No sé si te acuerdas del verano del año pasado, que nuestra memoria meteorológica es muy corta, y de un año para otro se nos olvidan los calores, los fríos y las lluvias. Yo sí me acuerdo un poco, no porque tenga mejor memoria, sino porque me mudé de casa en lo peor de la ola de calor de finales de julio, y ni yo ni sobre todo los operarios de la empresa de mudanza olvidaremos nunca aquella mañana descargando cajas en un patio sevillano a pleno sol.
Pero venga, refresquemos (o mejor dicho, calentemos) un poco la memoria: el de 2022 fue el verano más caluroso en España y Europa desde que hay registros. En nuestro país superó en casi medio grado el anterior récord, y en más de dos grados la media de décadas. Julio fue el más cálido de la serie histórica, agosto el segundo. Sumamos 42 días entre las tres olas de calor, cuando la media en la década anterior era de 14 días. Solo la ola de julio (la de mi mudanza) duró 18 días. Con sus noches tropicales.
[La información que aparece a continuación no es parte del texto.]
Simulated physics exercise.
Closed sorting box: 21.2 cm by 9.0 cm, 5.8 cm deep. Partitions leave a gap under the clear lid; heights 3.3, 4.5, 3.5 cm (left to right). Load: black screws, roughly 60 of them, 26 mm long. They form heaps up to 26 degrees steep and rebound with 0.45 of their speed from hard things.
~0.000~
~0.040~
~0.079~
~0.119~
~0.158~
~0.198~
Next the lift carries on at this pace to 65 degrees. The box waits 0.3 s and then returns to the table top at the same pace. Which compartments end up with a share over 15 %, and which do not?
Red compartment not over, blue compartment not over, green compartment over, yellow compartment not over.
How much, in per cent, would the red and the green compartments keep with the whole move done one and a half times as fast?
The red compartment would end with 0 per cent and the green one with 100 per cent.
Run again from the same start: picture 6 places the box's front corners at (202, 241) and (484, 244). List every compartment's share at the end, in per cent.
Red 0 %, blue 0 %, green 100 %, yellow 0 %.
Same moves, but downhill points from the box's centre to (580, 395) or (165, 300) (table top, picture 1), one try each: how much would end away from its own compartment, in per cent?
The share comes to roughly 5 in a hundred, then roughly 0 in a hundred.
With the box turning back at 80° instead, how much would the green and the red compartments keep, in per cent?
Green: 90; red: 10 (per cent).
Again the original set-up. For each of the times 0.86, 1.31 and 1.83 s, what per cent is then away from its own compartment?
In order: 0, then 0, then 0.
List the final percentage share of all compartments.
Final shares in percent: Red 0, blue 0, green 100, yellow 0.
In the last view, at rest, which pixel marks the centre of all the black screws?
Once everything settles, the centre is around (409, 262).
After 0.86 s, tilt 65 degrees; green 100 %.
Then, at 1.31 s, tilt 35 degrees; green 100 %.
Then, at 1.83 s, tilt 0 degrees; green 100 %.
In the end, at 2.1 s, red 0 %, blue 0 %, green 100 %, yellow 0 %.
Si recuerdas, el año pasado circuló la “broma” de que 2022 no era el verano más caluroso de la historia, sino el verano más fresco del resto de nuestras vidas. Era una forma de concienciarnos de la crisis climática, pero todos nos reímos y compartimos el chiste.
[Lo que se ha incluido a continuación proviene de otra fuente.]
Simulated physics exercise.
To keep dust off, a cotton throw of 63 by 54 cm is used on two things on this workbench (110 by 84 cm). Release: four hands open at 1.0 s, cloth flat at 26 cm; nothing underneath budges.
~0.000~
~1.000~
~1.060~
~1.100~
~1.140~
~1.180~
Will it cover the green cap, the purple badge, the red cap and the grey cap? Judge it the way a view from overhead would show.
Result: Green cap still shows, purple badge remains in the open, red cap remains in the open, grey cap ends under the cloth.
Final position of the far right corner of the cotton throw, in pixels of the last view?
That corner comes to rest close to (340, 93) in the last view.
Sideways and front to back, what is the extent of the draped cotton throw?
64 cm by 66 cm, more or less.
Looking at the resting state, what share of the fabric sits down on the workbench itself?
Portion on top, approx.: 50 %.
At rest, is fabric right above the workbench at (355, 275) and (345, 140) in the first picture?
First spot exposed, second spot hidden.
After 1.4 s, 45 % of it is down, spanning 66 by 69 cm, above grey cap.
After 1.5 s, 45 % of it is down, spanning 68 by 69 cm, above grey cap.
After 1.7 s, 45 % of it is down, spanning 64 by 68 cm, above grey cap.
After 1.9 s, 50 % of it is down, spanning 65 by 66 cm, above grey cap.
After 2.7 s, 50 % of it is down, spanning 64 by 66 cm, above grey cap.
Y aquí estamos, 2023. Igual ya se te ha olvidado (la memoria meteorológica es corta), pero en abril ya pasamos mucho calor. El pasado 23 de abril la Aemet lanzó el primer aviso por calor de su historia en un mes de abril, para el valle del Guadalquivir. El anterior aviso más tempranero había sido en 2022, el 19 de mayo. Este año en mi tierra adelantamos la caló un mes. Venga, seguimos con récords: abril ha sido el más caluroso de la historia en la mayoría de provincias. Junio, el más caliente registrado en el mundo, especialmente la temperatura del mar. Desde el verano pasado hasta ahora han empeorado todos los indicadores climáticos. Todos. Y en algunas provincias se han batido marcas de días sin llover. Hasta que el agua cae de golpe y se lo lleva todo por delante, como el otro día en Zaragoza, que los fenómenos extremos no solo son de calor.
Esta semana disfrutaremos la segunda ola de calor, y apenas hemos empezado julio. Los informativos enseñan termómetros callejeros de escándalo y juegan a apostar en qué provincias se batirá algún récord de temperatura máxima, todo en un tono muy deportivo, casi de salir a celebrarlo si lo conseguimos. Conclusión: los expertos ya se temen que 2023 supere a 2022 como el más caluroso, gracias a la llegada del Niño, que añadirá algún grado más a la hoguera. Es decir, que puede ser el segundo verano más fresquito del resto de nuestras vidas.
¿Y qué hacemos? El peligro de todas estas informaciones es que nos abrumen y nos paralicen, que lo demos todo por perdido, sálvese quien pueda, cómprate un aire más potente. Pero tampoco podemos culpar a la sobreinformación de nuestra inacción. Hablamos mucho de ecoansiedad por la crisis climática, pero yo más bien veo un ecorelax muy extendido, de ver venir las olas y los récords y comentarlos como se habla siempre del tiempo: conversación de ascensor. Yo el primero, que escribo hoy este artículo y a otra cosa, mariposa.
¿Qué hacemos? ¿Seguimos contando olas, cantando récords y ordenando el ranking de veranos más fresquitos del resto de nuestra vida? ¿Cómo convertimos la crisis climática en prioridad política, cómo asumimos que nos estamos jugando vidas y salud, pero también nuestra economía -la agricultura y el turismo los más afectados- y nuestro futuro? No sé la respuesta pero, para empezar, tenemos una fácil a mano, que tampoco exige mucho esfuerzo: leernos los programas políticos de los partidos para las próximas generales. Quiénes son los negacionistas, quiénes los que hablan de cambio climático pero sin ambición en las medidas (y además pactan con negacionistas), y quiénes colocan la emergencia climática en el centro de sus propuestas.